You’re not the only one.

:wink:

I’m so very sorry for you.

HaHa my thoughts as well. Virginia is certainly not a place I miss living.

I think lack of voter turn out will lead to Bob McDonnell winning. He’ll be the ultra conservative he claims to be people will realize what that means and for years later people will show up when its time to vote to avoid something similar.

He doesn’t seem that bad, at least if you ignore that thesis, which was a long-ass time ago.

Eighteen years is a long-ass time ago? Moreover, he’s repeatedly defended the arguments he made in it.

When? Everything I read said he disowned the comments he made.

Another Virginia resident here (we got our voter registration switched over from Ohio just in time), and I’m resigning myself to the fact that Deeds is going to lose. I’ve actually volunteered with his campaign to canvass in my neighborhood (I’m currently laid off again, after being laid off once in April, and finishing up a four month contract job last Tuesday), but I really don’t think Deeds will win.
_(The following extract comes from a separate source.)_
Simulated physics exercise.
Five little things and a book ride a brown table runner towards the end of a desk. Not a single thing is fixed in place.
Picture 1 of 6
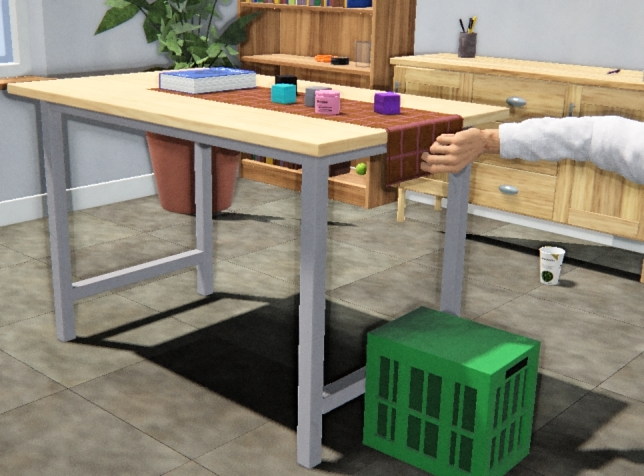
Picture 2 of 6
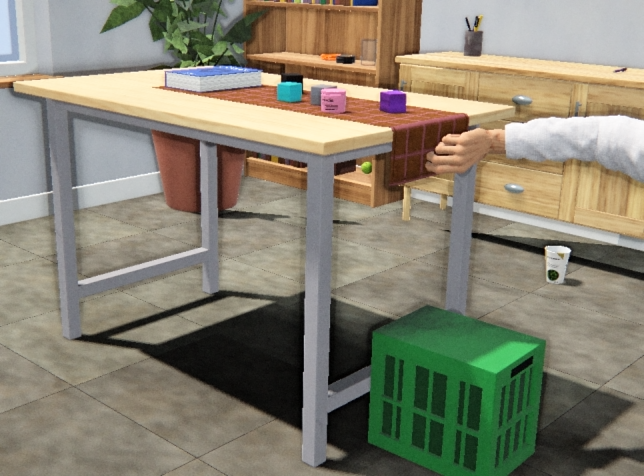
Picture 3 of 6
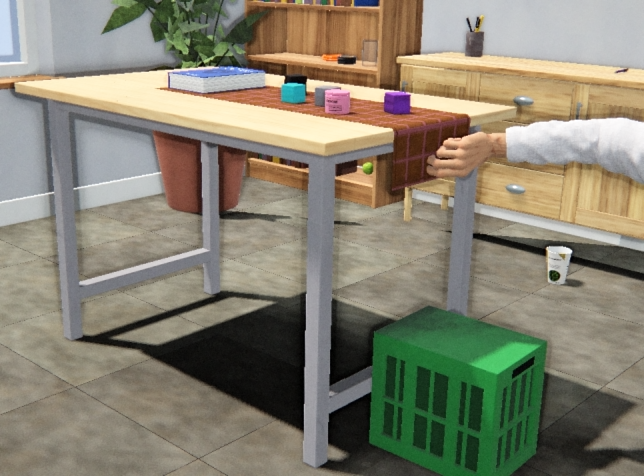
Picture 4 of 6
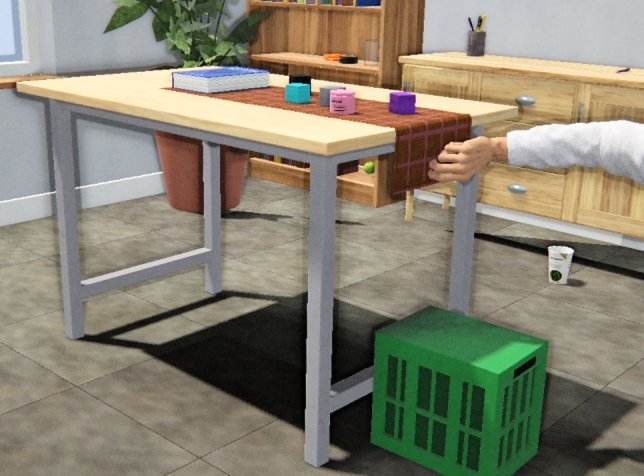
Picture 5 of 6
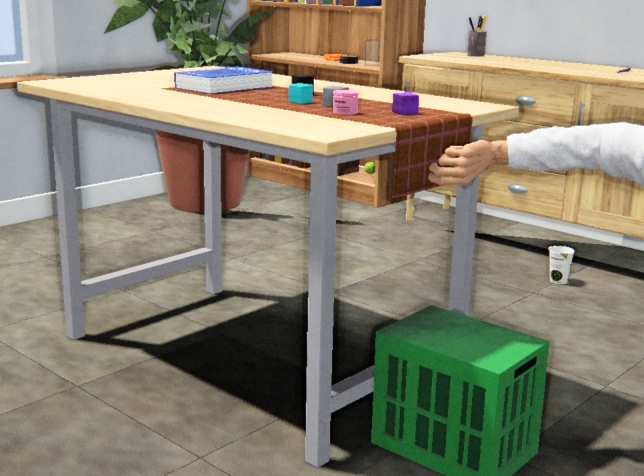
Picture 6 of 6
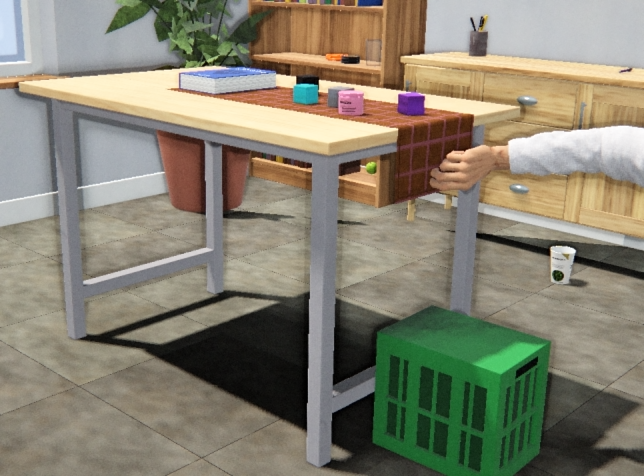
A hand pulls a brown runner over the desk's end, drawing small pots and a book along.
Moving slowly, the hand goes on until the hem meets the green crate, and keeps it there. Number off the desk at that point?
Three.
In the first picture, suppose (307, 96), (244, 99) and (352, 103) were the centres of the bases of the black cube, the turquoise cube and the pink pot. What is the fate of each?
Black cube: Still up. Turquoise cube: Still up. Pink pot: Gone off.
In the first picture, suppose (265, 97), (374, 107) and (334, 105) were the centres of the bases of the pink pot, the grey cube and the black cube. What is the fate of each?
The pink pot stays put, the grey cube ends up off, the black cube ends up off.
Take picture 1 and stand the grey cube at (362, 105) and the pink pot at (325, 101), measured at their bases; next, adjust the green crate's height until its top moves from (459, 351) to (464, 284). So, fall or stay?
The grey cube? Safe. The pink pot? Safe.
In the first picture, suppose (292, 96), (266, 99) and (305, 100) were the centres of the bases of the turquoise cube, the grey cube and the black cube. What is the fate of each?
Final state: The turquoise cube is still in place, the grey cube is still in place, the black cube is still in place.
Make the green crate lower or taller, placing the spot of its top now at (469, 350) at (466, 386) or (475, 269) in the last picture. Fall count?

I’m also not completely sold on Deeds (so it’s probably morally wrong for me to canvass for him), but between him and McDonnell, he’s the clear choice as far as my own politics go.
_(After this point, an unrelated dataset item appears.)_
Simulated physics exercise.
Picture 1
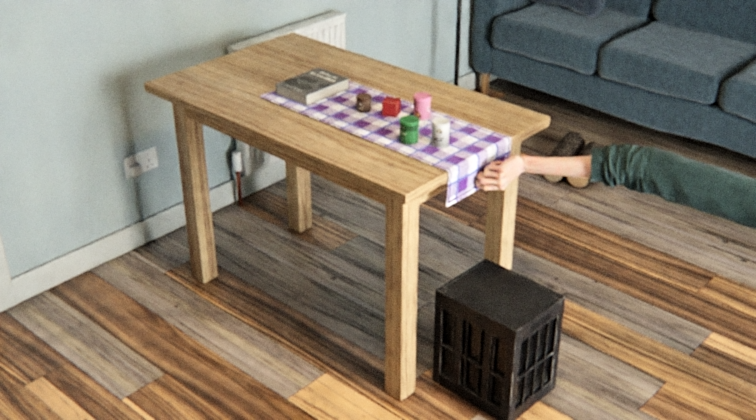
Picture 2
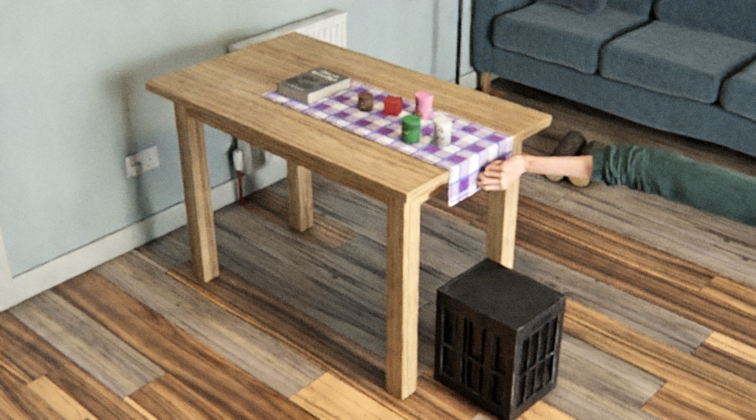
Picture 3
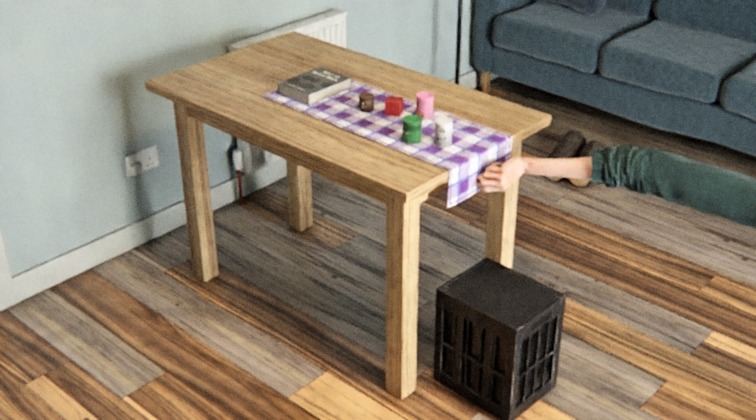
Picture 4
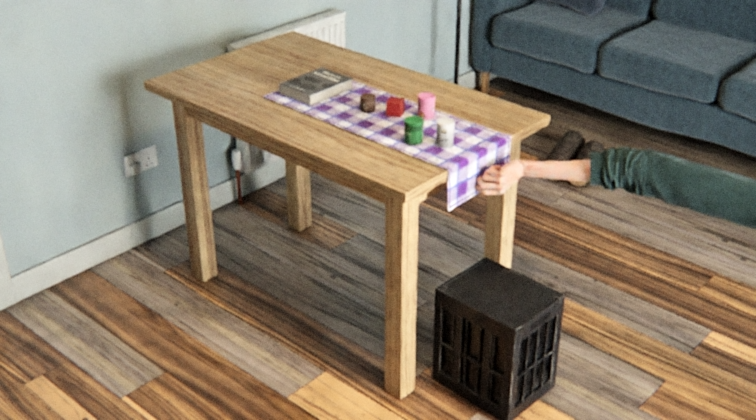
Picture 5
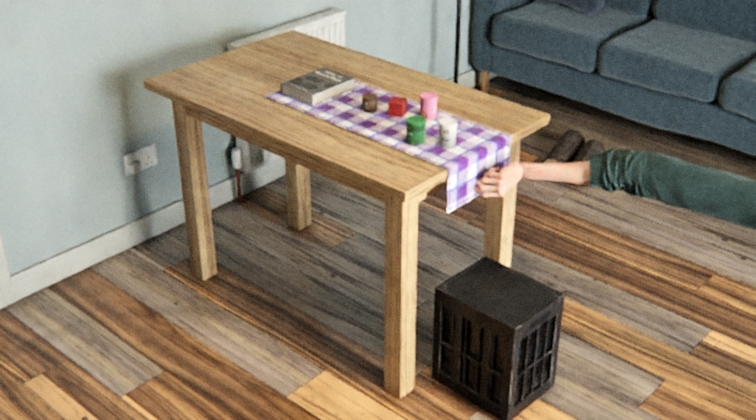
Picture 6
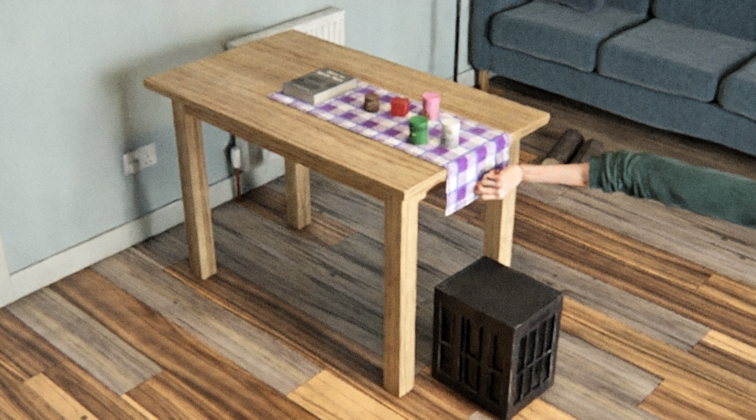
A wooden table with a purple and white checked cloth stands on a plank floor, seen from above at an angle, with a blue sofa behind. On the cloth sit a grey book, a brown pot, a red cube and pink, green and white cans, above a black crate. A hand from the right tugs the hanging end slightly downward, and the objects shift slightly with it.
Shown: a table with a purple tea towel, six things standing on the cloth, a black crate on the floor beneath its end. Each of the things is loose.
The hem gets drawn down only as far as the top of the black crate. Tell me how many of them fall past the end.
The number is three.
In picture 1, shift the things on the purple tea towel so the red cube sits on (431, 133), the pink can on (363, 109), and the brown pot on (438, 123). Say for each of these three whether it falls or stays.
Red cube gone, pink can stays, brown pot gone.
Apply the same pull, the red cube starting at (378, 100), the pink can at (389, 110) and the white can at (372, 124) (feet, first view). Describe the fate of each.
Outcome: Red cube is still in place, pink can is still in place, white can is still in place.
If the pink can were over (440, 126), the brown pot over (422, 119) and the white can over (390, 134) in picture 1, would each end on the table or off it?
Here's what happens: The pink can leaves its perch, the brown pot leaves its perch, the white can leaves its perch.
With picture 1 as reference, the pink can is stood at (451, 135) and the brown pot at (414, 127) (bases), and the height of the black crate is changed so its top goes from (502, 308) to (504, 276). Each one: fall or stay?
The pink can ends up off while the brown pot ends up on top.
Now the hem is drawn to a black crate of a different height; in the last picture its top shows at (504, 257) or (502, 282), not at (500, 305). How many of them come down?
Going over the edge would be 1 and 2.
A little later, hem near (476, 241); white can gone.
Next, hem on the crate; white can and green can gone.
When it is over, hem on the crate; white can, green can and pink can gone. It carries off three.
I’m sick to death of the ads, and I’m sick of the survey calls (the majority of which have come from the Republican side) - I probably completely skew their results, though, because while both my husband and I tend to lean very, very liberal, I am actually voting for a Republican for one of the main offices (Attorney General, if it matters), and I am a bit more conservative on some of the issues. So if they end up talking to me, my responses tend to be all over the place. One of the guys who called to do a survey just sounded more and more confused as our conversation went on :smiley: . However, I answer honestly and I answer politely (unless it’s an automated survey - my husband heard me yelling “NO, I am NOT A MAN!” into the phone at an automated survey system last week ;)).

We do consider ourselves a very liberal household (so much so that we refuse to subscribe to the local Richmond paper because we have issues with the way that they have been passing off editorials as factual articles, and instead, we get the Washington Post on Sundays only), but we are definitely not completely happy with Deeds as the Democratic candidate. OTOH, McDonnell scares me even more, so I hope to hell Deeds wins. But I’m not holding my breath.

I don’t know if I’d go as far as Really Not All That Bright and say that he’s completely disowned everything he said in his thesis, it’s more than he’s being indirect and disingenuous by saying that your opinions change as you get older, and he’s not the same person he was when he wrote the thesis. I haven’t heard him refute his stance on anything in his thesis (and I did watch both debates, and have read the articles in the Times Dispatch and Post), but I have heard him attempt to turn it into a ‘I was a different person then’ kind of thing.

I have no issue with him using that for his reasoning, but it would be nice to know exactly where his opinions lie on those issues, instead of the ‘let my record speak for itself’ move that he’s pulled.